Была у нас и такая литература (тихая и добротная), которую называли «душеспасительной». Ни политикой, ни литературоведением она не занималась. Жаль. В 1917-м литературу эту ликвидировали «как класс». Возродится ли она сейчас — вопрос второй.
А вот и третий, определяющий: ни по ту, ни по другую сторону баррикад так, кажется, никто толком и не определил, что есть содержание словесности и что в итоге есть сознание. Запутались в трех соснах «многофункциональности искусства».
(Отдельный вопрос — осмысление наследия «сокровенной» нашей литературы: Ефим Честняков, Борис Шергин, Андрей Платонов… До их слово-ведческих и богословских открытий нужно еще дорасти…)
Еще на заре славянофильства Иван Киреевский писал («О возможности и необходимости новых начал в философии»): «…живое и чистое любомудрие Святых Отцов представляет зародыш высшего философского начала: простое развитие его, соответствующее современному состоянию науки и сообразное требованиям и вопросам современного разума, составило бы само собой новую науку мышления».
Но развитие отечественной философии пошло иными путями… Могло ли идти иначе наше литературоведение, лишенное опоры на подлинно национальные философию и богословие?
В другом месте мы определяли сознание как процесс воплощения Творца в тварном мире через человека. С одной стороны, мы имеем «прежде всех лет рожденный» эйдос (логос) — потенциальный идеал, с другой — свободную волю человека. Промысл только через свободную волю и проявляется (искажаясь неизбежно), что и есть вариативность — фундаментальное свойство живого. Промышление вне воли человеческой — всегда чудо: вторжение инобытия в бытие. Что ж, и такое в искусстве присутствует, но не факт. Отсюда литературный процесс (словотворчество) — это проявление национального самосознания литературными средствами. (Национальное сознание, помимо искусства, проявляется в ментальности народа, в его демографической динамике и трудовой деятельности и т. д. Иначе — в национальной культуре, отливающейся с течением времени в историю.) Определить содержание русской словесности — значит определить, что есть русская идея.
Исторически (по крайней мере, для европейцев) наблюдаются два типа сознания: западноевропейский тип (Первый Рим) — секуляризированный. Не зря в Риме символом власти было «фашо» — пучок розг с секирой. Тут пришли к простому решению теодицеи: Бога нет (см. «Великого инквизитора» у Достоевского), что хоть и тоскливо, но дает возможность реализации западной идеи («Все дороги ведут в Рим», «Миром должен править Рим» и т. д.).

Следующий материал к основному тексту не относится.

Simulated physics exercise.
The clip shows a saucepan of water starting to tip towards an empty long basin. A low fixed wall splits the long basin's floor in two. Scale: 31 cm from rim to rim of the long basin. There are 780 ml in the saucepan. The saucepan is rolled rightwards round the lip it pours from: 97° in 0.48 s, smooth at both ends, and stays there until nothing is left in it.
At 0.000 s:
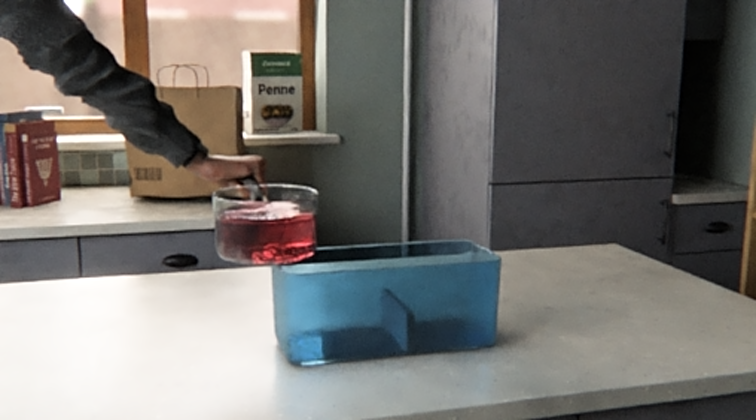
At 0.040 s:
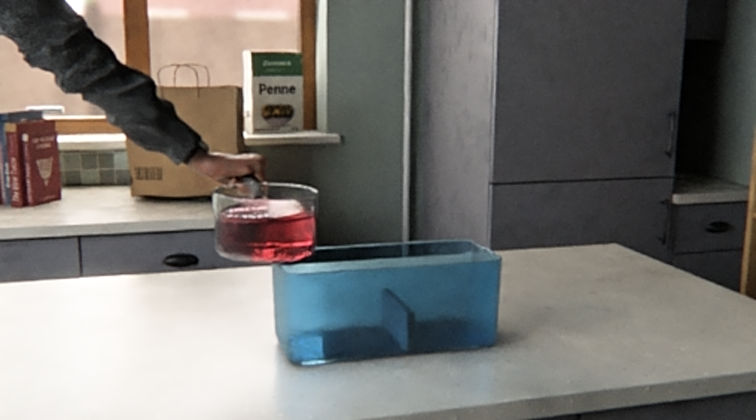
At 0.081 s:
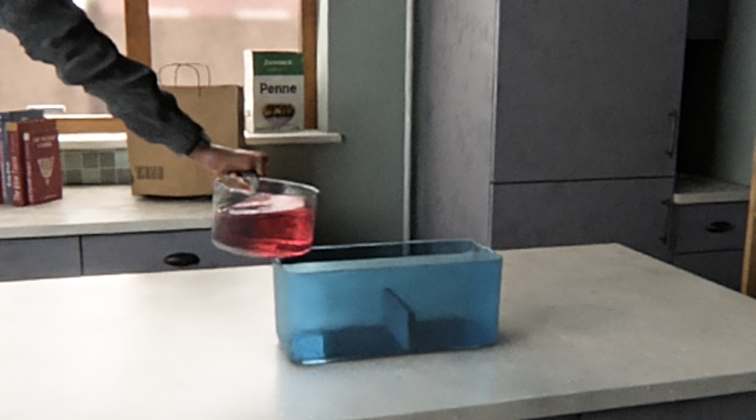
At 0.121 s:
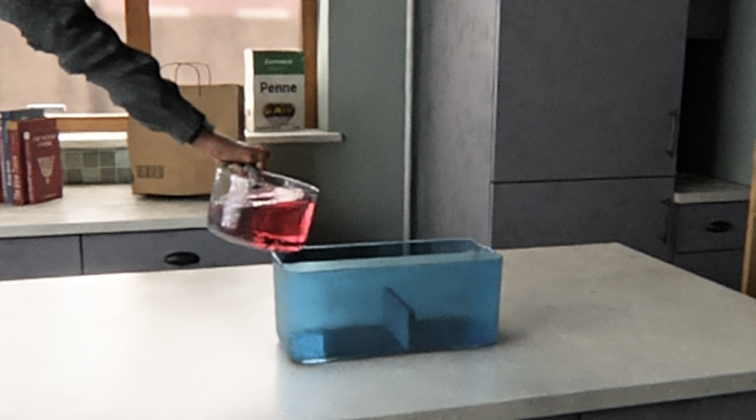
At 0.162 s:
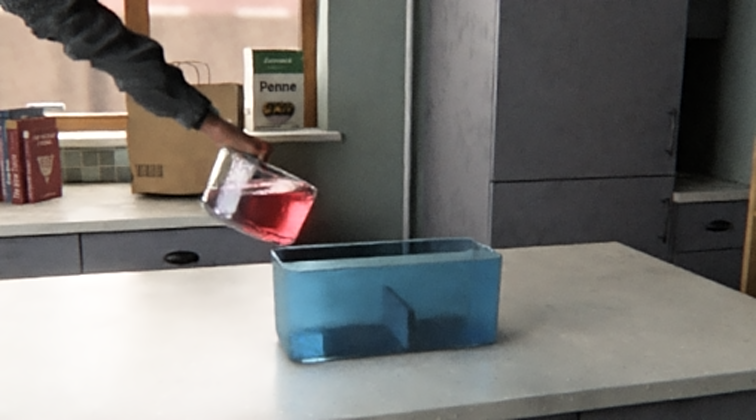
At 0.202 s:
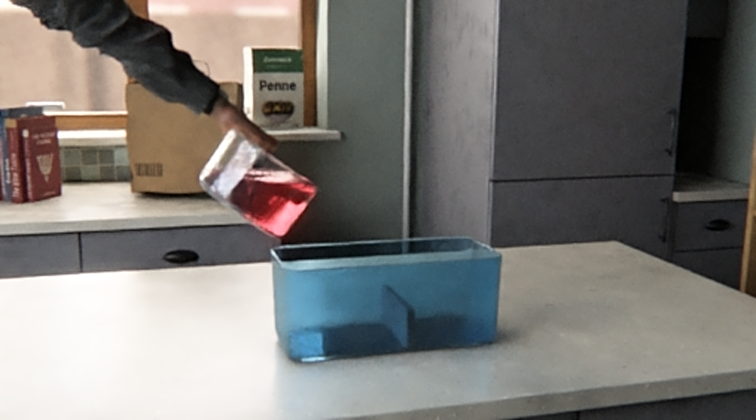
An arm in a dark grey sleeve holds a clear glass saucepan of red liquid above the left end of a long blue basin on a pale kitchen counter, seen from across the counter by a still camera. Behind are red books, a paper bag, a Penne box by a window and grey cupboards. The hand rolls the saucepan rightwards, slowly then more steeply, and the red liquid shifts towards its lower right side.
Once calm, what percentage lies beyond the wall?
About 40 per cent.
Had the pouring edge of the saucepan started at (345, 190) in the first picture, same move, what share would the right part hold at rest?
In that case some 65 per cent.
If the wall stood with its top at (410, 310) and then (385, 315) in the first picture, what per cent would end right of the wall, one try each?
First 15, then 55 per cent.
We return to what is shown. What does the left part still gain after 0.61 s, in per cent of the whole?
About 24 per cent.
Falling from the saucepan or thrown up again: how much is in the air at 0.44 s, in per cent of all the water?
Near 38 in a hundred.
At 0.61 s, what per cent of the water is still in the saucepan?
About 12 per cent.
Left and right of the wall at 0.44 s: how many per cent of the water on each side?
Some 4 per cent left and 0 right.
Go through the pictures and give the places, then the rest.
In the first frame, it leans 0°; its right rim is at (316, 193); the water meets the walls at (216, 214) and (313, 209); the long basin's rim runs from (277, 264) to (486, 250); the wall's top is at (397, 301).
In the second frame, it leans 2°; its right rim is at (316, 192); the water meets the walls at (216, 212) and (313, 206).
In the third frame, it leans 7°; its right rim is at (317, 192); the water meets the walls at (215, 210) and (313, 200).
In the fourth frame, it leans 14°; its right rim is at (317, 191); the water meets the walls at (211, 203) and (313, 193).
In the fifth frame, it leans 25°; its right rim is at (316, 191); the water meets the walls at (207, 188) and (314, 186).
In the sixth frame, it leans 37°; its right rim is at (315, 190); the water meets the walls at (207, 168) and (312, 181); 1 per cent is over the edge.
Then, 0.44 s in, the tilt is 95° and 59 per cent is still to pour, 4 is left of the wall and 0 right of it.
Then, 0.61 s in, the tilt is 97° and 12 per cent is still to pour, 32 is left of the wall and 33 right of it.
Then, 0.79 s in, the tilt is 97° and 3 per cent is still to pour, 41 is left of the wall and 34 right of it.
Then, 0.98 s in, the tilt is 97° and 1 per cent is still to pour, 51 is left of the wall and 39 right of it.
Finally, 56 per cent lies left of the wall, 40 right of it and 3 outside.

Второй тип сознания — религиозный. Россия (Третий Рим) родилась как результат движения «из варяг в греки». Заметим тут историческую невозможность Второго Рима (и не-востребованность нигде, кроме России). Почему Второй Рим пал? Теория «симфонии властей» оказалась несостоятельной. Не случилось для «симфонии» императора и Церкви базы — народности: греки составляли незначительное меньшинство в мозаичном населении Второго Рима. Но не в том беда, что не было в Византии монархии, а в том, что не было народа. Наемные легионы — да, но Минин и Пожарский… Все это не помешало создать величайшую православную культуру, хоть и оторванную от корней, обреченную и расцветшую в итоге уже на новой ниве, на почве славянской народности. Разумеется, реализация русской идеи в этом мире невозможна (просто по определению), оттого и русское сознание эсхатологично и разрешение теодицеи возможно только за рамками бытия. Но так, и только так возможно преодолеть западный дуализм, а значит, и детерминизм и стать свободным. Стать лицом к Богу, иначе говоря. В противном случае — неразрешенная теодицея, а это всегда несвобода, бунт, невозможность целостного сознания.
Успех дела зависит от соответствия между тем, как представляет себе русскую идею мыслящая и пишущая часть общества, и тем, какова эта идея в действительности, каков народный идеал, выработанный всем историческим процессом. История, как развернутая во времени культура, требует не просто ознакомления, но и деятельной любви к Родине, реализованной во всем художественном, богословском, этнографическом и ином наполнении. Народ есть хранитель идеала. Он его не творит, а получает от Бога (как монарх — власть, как священник — благодать). А писатель лишь пытается раскрыть, прочесть то, чем неявно обладает народ. Писатель и есть истинный читатель: «…клянусь честью, что ни за что на свете я не хотел бы переменить отечество или иметь другую историю, кроме истории наших предков, такой, какой нам Бог ее дал» — вот урок деятельной любви.